American Dialect Society member Bill Mullins has found a slightly broader version of the aphorism in reference to stage magic. The British stage magician Nevil Maskelyne wrote in 1908: I

t is an experience common to all men to find that, on any special occasion, such as the production of a magical effect for the first time in public, everything that can go wrong will go wrong. Whether we must attribute this to the malignity of matter or to the total depravity of inanimate things, whether the exciting cause is hurry, worry, or what not, the fact remains.

The contemporary form of Murphy’s law goes back as far as 1952, as an epigraph to a mountaineering book by John Sack, who described it as an “ancient mountaineering adage”:

Anything that can possibly go wrong, does.

Fred R. Shapiro, the editor of the Yale Book of Quotations, has shown that in 1952 the adage was called “Murphy’s law” in a book by Anne Roe, quoting an unnamed physicist:

he described [it] as “Murphy’s law or the fourth law of thermodynamics” (actually there were only three last I heard) which states: “If anything can go wrong, it will.

Now, what does this engineering metaphor have to do with the Bible?

The drowd changed Jesus’ plans. The context is that Jesus had just heard of the death of John the Baptist. He wanted to withdraw. But the crowd found him in the desert. Which is why he fed them after preaching to them and healing them: the same compassion that led him to do the first led him to do the second.

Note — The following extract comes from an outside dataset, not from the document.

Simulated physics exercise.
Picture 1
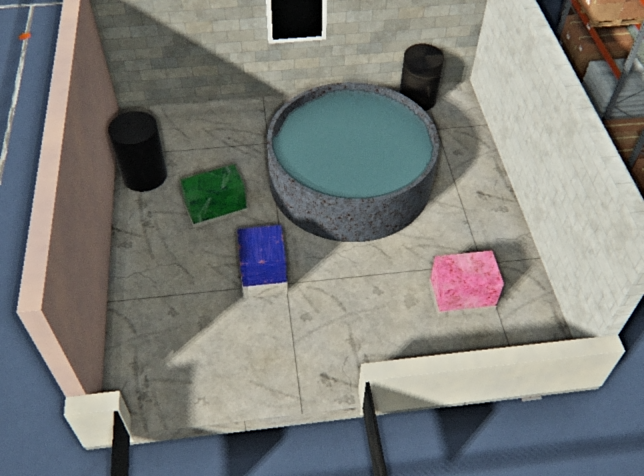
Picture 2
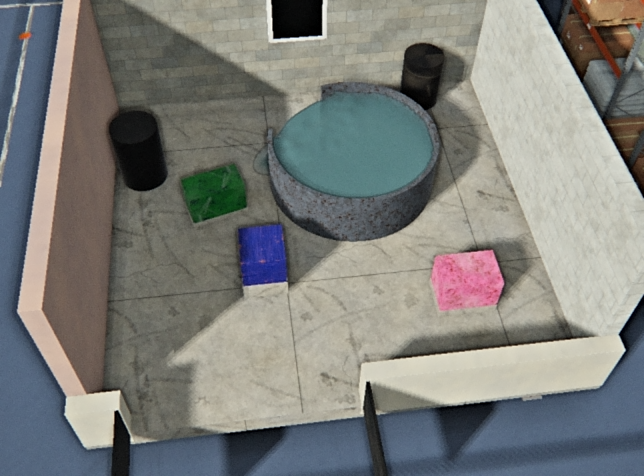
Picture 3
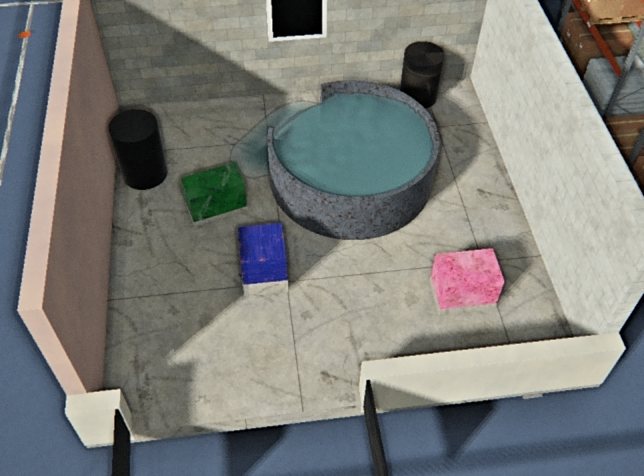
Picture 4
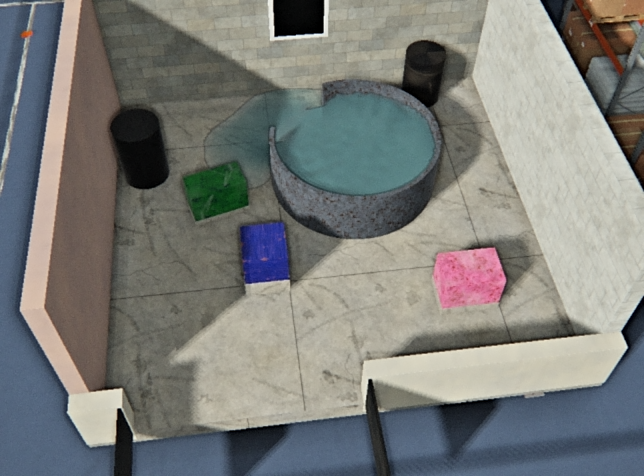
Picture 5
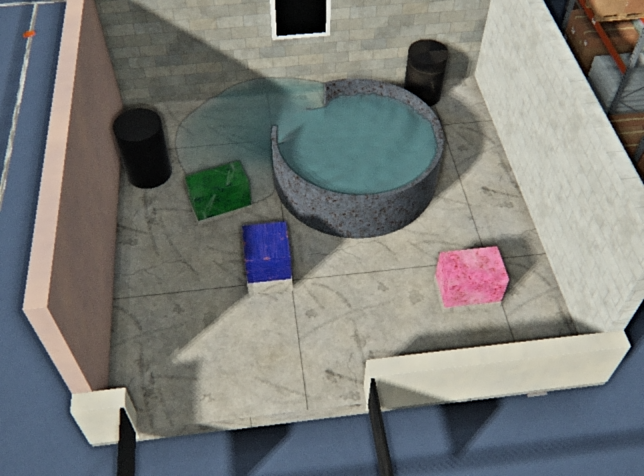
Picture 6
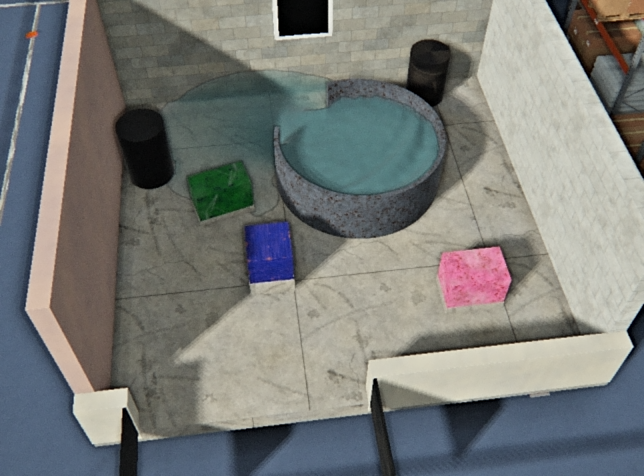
A round grey stone pool of teal water stands at the back of a small walled, open-topped enclosure with a pale stone floor, seen from high above. Green and blue blocks sit left of centre, a pink block sits at right, and two black cylinders stand near the back. Water pours through a gap in the pool's far left side and quickly spreads leftward in a thin sheet behind the green block.
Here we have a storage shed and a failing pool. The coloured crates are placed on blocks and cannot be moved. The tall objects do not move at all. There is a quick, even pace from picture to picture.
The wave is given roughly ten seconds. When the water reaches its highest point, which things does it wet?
In the end the blue crate will not even get damp, the green crate will be wet, the pink crate will not even get damp.
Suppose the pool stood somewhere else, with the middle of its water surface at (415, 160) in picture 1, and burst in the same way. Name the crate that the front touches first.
That would be the green one.
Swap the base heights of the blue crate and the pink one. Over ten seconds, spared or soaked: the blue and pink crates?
I reckon the blue crate is inundated but the pink crate is left unharmed.
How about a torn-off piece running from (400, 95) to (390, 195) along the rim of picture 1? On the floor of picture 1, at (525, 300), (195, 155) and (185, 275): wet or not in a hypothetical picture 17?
The first comes out soaked, the second untouched, the third untouched.
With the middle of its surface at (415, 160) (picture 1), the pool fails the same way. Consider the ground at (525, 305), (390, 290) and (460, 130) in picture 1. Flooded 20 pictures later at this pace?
First unwetted; next unwetted; last drenched.
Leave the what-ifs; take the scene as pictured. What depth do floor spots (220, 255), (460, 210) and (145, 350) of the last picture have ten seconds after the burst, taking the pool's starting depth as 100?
Roughly 6 per cent, 6 per cent and 8 per cent.
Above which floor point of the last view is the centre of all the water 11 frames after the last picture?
It is near (284, 154).
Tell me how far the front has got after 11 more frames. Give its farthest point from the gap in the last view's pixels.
The wet edge reaches furthest near (116, 302).
A moment on, water covers 25 % of the floor; the blue crate not reached, the green crate water round its plinth, the pink crate not reached.
Next, water covers 30 % of the floor; the blue crate water round its plinth, the green crate water round its plinth, the pink crate not reached.
Then, water covers 60 % of the floor; the blue crate water round its plinth, the green crate water round its plinth, the pink crate not reached.
Later, water covers 85 % of the floor; the blue crate water round its plinth, the green crate water round its plinth, the pink crate water round its plinth.
In the end, water covers 100 % of the floor; the blue crate stayed above the water, the green crate was topped, the pink crate stayed above the water.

Jesus and his disciples had planned to spend time in the desert: they had food and shelter. They knew what they were doing. THe crowds had… nothing.

Matthew 14:13-21

13Now when Jesus heard this, he withdrew from there in a boat to a deserted place by himself. But when the crowds heard it, they followed him on foot from the towns. 14When he went ashore, he saw a great crowd; and he had compassion for them and cured their sick. 15When it was evening, the disciples came to him and said, “This is a deserted place, and the hour is now late; send the crowds away so that they may go into the villages and buy food for themselves.” 16Jesus said to them, “They need not go away; you give them something to eat.” 17They replied, “We have nothing here but five loaves and two fish.” 18And he said, “Bring them here to me.” 19Then he ordered the crowds to sit down on the grass. Taking the five loaves and the two fish, he looked up to heaven, and blessed and broke the loaves, and gave them to the disciples, and the disciples gave them to the crowds. 20And all ate and were filled; and they took up what was left over of the broken pieces, twelve baskets full. 21And those who ate were about five thousand men, besides women and children.

Now, we cannot assume, in this life, that there will be a miracles. Miracles, by definition are rare: we do not consider the usual as a miracle but as the usual run of things. In addition, we can expect that things will go wrong, at times horribly wrong.

Wise people build redundancy and safety factors into the systems of their lives and work to deal with tiredness, jet lag, illness and (locally) the Fohn wind (Northwester) which makes people as miserable as exam season does (which is also upon us at present). But the crowd had come too far from their base to see Jesus. And Jesus did work miracles. in his compassion.

Another way of saying this is that it is not about how you feel, but the consequences of what you do. You can feel totally unspiritual and decaffeinated (Which is this blog writer). But you do what you need to. You use the disciplines: you build into your life the things that you need to do, so you will survive.

The miracle we need, however, is the one the crowd sought, and the one David Prayed for. Bread is good, salvation is better.

Psalm 51

6. You desire truth in the inward being; therefore teach me wisdom in my secret heart.
7 Purge me with hyssop, and I shall be clean; wash me, and I shall be whiter than snow.
8 Let me hear joy and gladness; let the bones that you have crushed rejoice.
9 Hide your face from my sins, and blot out all my iniquities.
10 Create in me a clean heart, O God, and put a new and right spirit within me.
11 Do not cast me away from your presence, and do not take your holy spirit from me.
12 Restore to me the joy of your salvation, and sustain in me a willing spirit.